Un nuovo lavoro interiore
Da qualche tempo ho cominciato un lavoro diverso da tutti quelli che ho affrontato finora. Un lavoro interiore. Un esercizio silenzioso ma potente, che non prevede compiti da svolgere né obiettivi da raggiungere, ma che richiede presenza, ascolto e un’estrema onestà verso me stesso.
Mi sto abituando a chiedermi, in ogni momento della giornata, come sto. Ma non nel senso abituale della domanda – quel “come stai?” che ci si scambia per cortesia e a cui si risponde con automatismi. No, io mi chiedo davvero come sto, nel corpo, nella mente, nel respiro. Mi chiedo cosa sto provando in quel preciso istante, quali sono le sensazioni fisiche, le tensioni sottili, le emozioni appena accennate. Cerco di cogliere il tono interno di quello che sto vivendo, prima ancora di assegnargli un nome.

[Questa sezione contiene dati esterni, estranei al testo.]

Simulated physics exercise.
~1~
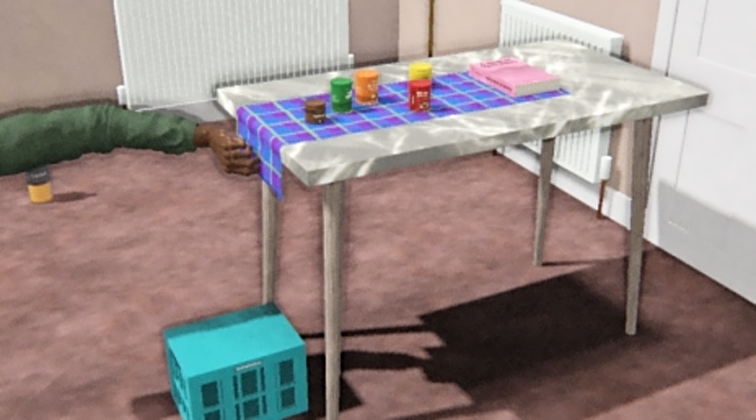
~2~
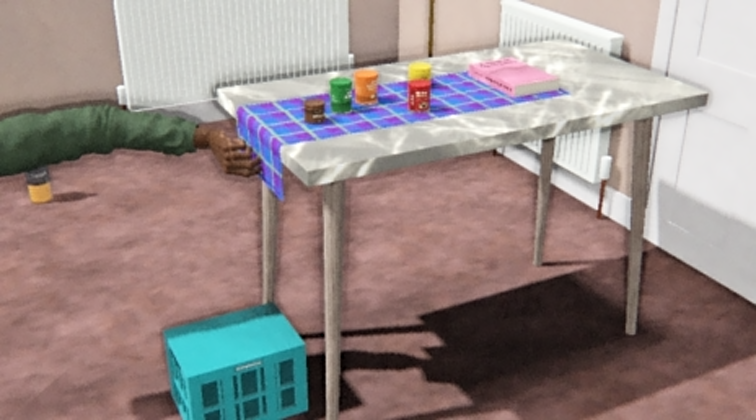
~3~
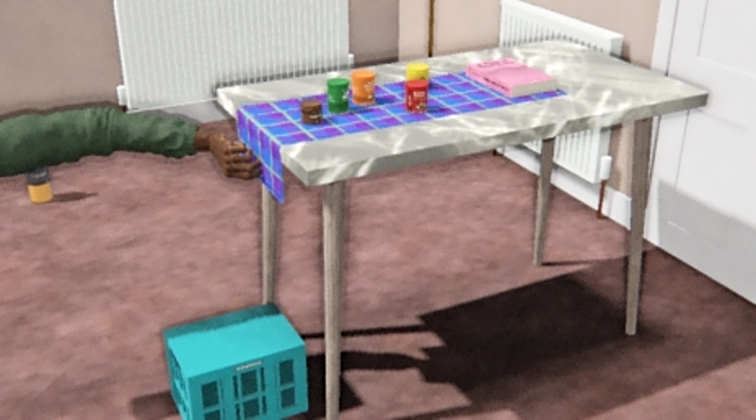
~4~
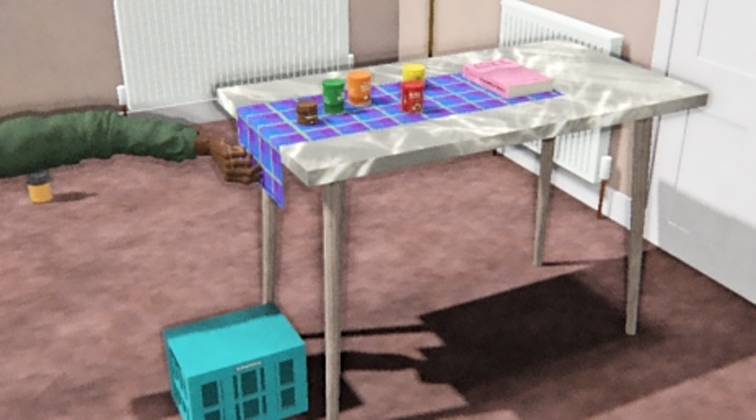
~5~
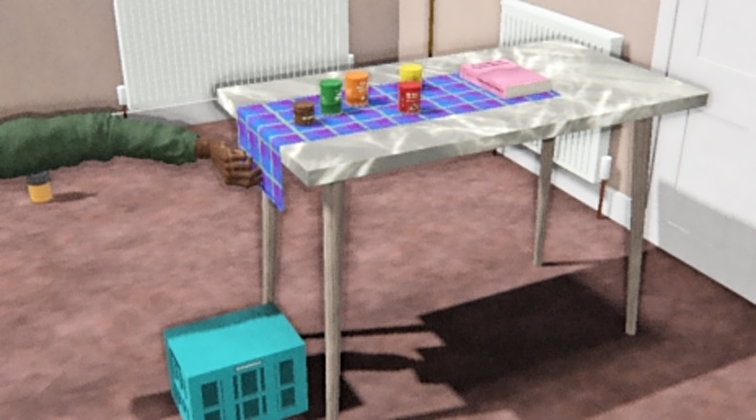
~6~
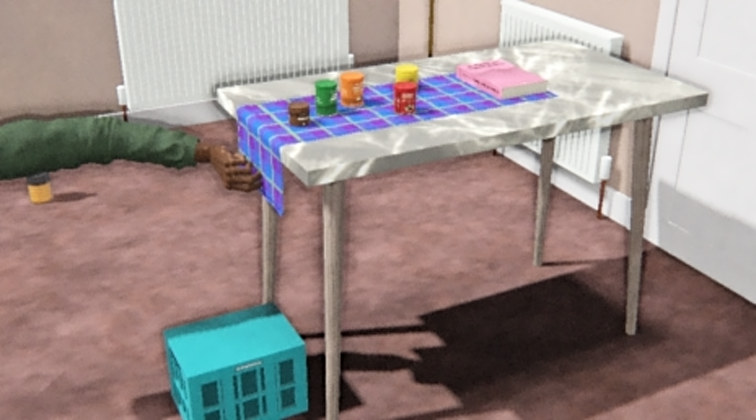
A purple checked table runner slides slightly to the left as a hand grips its hanging end, carrying the small pots, cans and pink item on it along, while the turquoise crate on the floor below stays still.
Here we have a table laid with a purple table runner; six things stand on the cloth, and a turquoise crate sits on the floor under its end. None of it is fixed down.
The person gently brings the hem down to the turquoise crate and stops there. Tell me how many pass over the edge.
Four pieces drop off.
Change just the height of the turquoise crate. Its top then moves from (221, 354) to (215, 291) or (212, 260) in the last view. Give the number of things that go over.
Then 2 and 1.
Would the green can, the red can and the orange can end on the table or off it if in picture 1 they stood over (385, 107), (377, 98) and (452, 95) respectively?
Green can: Off. Red can: Off. Orange can: Still up.
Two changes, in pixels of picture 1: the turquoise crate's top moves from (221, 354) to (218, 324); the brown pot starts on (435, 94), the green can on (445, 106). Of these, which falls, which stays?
The brown pot? Safe. The green can? Safe.
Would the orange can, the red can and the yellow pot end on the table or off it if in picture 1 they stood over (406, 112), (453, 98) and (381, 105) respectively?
For the orange can it's falling, for the red can it's staying, for the yellow pot it's falling.
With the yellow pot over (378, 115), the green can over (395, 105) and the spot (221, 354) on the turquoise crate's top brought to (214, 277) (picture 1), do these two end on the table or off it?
Observed: Yellow pot remains seated; green can remains seated.
Early on, hem near (262, 250); brown pot gone.
Midway, hem near (264, 312); brown pot, green can and orange can gone.
Finally, hem on the crate; brown pot, green can, orange can and red can gone. Over the edge go four.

E subito dopo, provo a domandarmi: cos’è che desidero veramente in questo momento? Non cosa dovrei fare. Non cosa mi conviene fare. Ma cosa desidera davvero una parte profonda e autentica di me, magari ancora inespressa, forse scomoda da ascoltare.
Mi sono accorto che spesso l’impulso di fare qualcosa nasce dal bisogno di colmare un vuoto. Un tempo sospeso, un attimo di silenzio, una lieve inquietudine. E allora la mente corre a cercare un’attività qualsiasi, qualcosa che dia l’illusione di un senso: aprire una pagina web, sistemare un oggetto, cominciare un lavoro che poteva attendere. Ma non tutto ciò che si fa è necessario. E non tutto ciò che riempie, nutre.

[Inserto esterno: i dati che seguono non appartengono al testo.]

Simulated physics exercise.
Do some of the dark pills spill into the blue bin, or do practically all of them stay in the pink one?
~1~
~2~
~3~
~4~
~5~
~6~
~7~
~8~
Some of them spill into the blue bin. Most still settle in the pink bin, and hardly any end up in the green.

Questo è il punto cruciale del mio lavoro interiore: distinguere tra un’azione che nasce da un’esigenza vera e un’azione che serve solo a tappare un buco. Tra qualcosa che si fa per abitudine, per innesco meccanico, e qualcosa che si sente davvero, con intensità e adesione.
È un discernimento sottile, ma decisivo. Perché è lì, in quella soglia tra il fare automatico e il fare consapevole, che si gioca gran parte della qualità della vita.
Non significa rinunciare a ciò che “devo” fare. Ci sono impegni casalinghi, lavorativi, relazionali che fanno parte della vita. Ma anche in quei momenti cerco di chiedermi: sto svolgendo questa attività in quanto espressione coerente di me, oppure perché mi sento incastrato in una narrazione sociale che mi attraversa senza interrogarmi?
La risposta non è sempre netta, ma il solo fatto di pormi la domanda cambia la mia posizione interiore. Mi restituisce potere. Mi permette di abitare anche i gesti obbligati con uno sguardo diverso, più libero, più vivo.
Poi c’è un’altra domanda che arriva, quasi spontanea: cosa vorrei provare in questo momento? Quale emozione desidererei abitare?
E ancora: se il mio cervello fosse un alleato spontaneo, libero da automatismi e condizionamenti, cosa mi porterebbe a fare per farmi sentire pieno, denso di significato?
Non sempre ho una risposta chiara. Ma anche qui, è il processo che conta più della risposta. Il fatto stesso di aprire lo spazio della domanda mi fa uscire dal pilota automatico. Mi mette in relazione con una parte più viva e creativa di me.
Questo lavoro interiore non è un esercizio di introspezione fine a se stesso. È una riscrittura continua del mio rapporto con il mondo. Perché quando cambio il modo in cui mi relaziono a ciò che faccio, cambio anche il modo in cui esisto. E cambia il modo in cui gli altri mi vedono, e il modo in cui io vedo loro.
Sto imparando che ogni attività – anche la più semplice – può essere il luogo di un senso, oppure la sua negazione. Dipende da come ci entro, da quanto sono presente, da quanto mi lascio attraversare. Questo è, forse, il senso più autentico di quella parola spesso abusata: consapevolezza.
E allora continuo, ogni giorno, a chiedermi: come sto?
E cosa desidero davvero in questo preciso istante?
Non per cambiare vita. Ma per vivere davvero.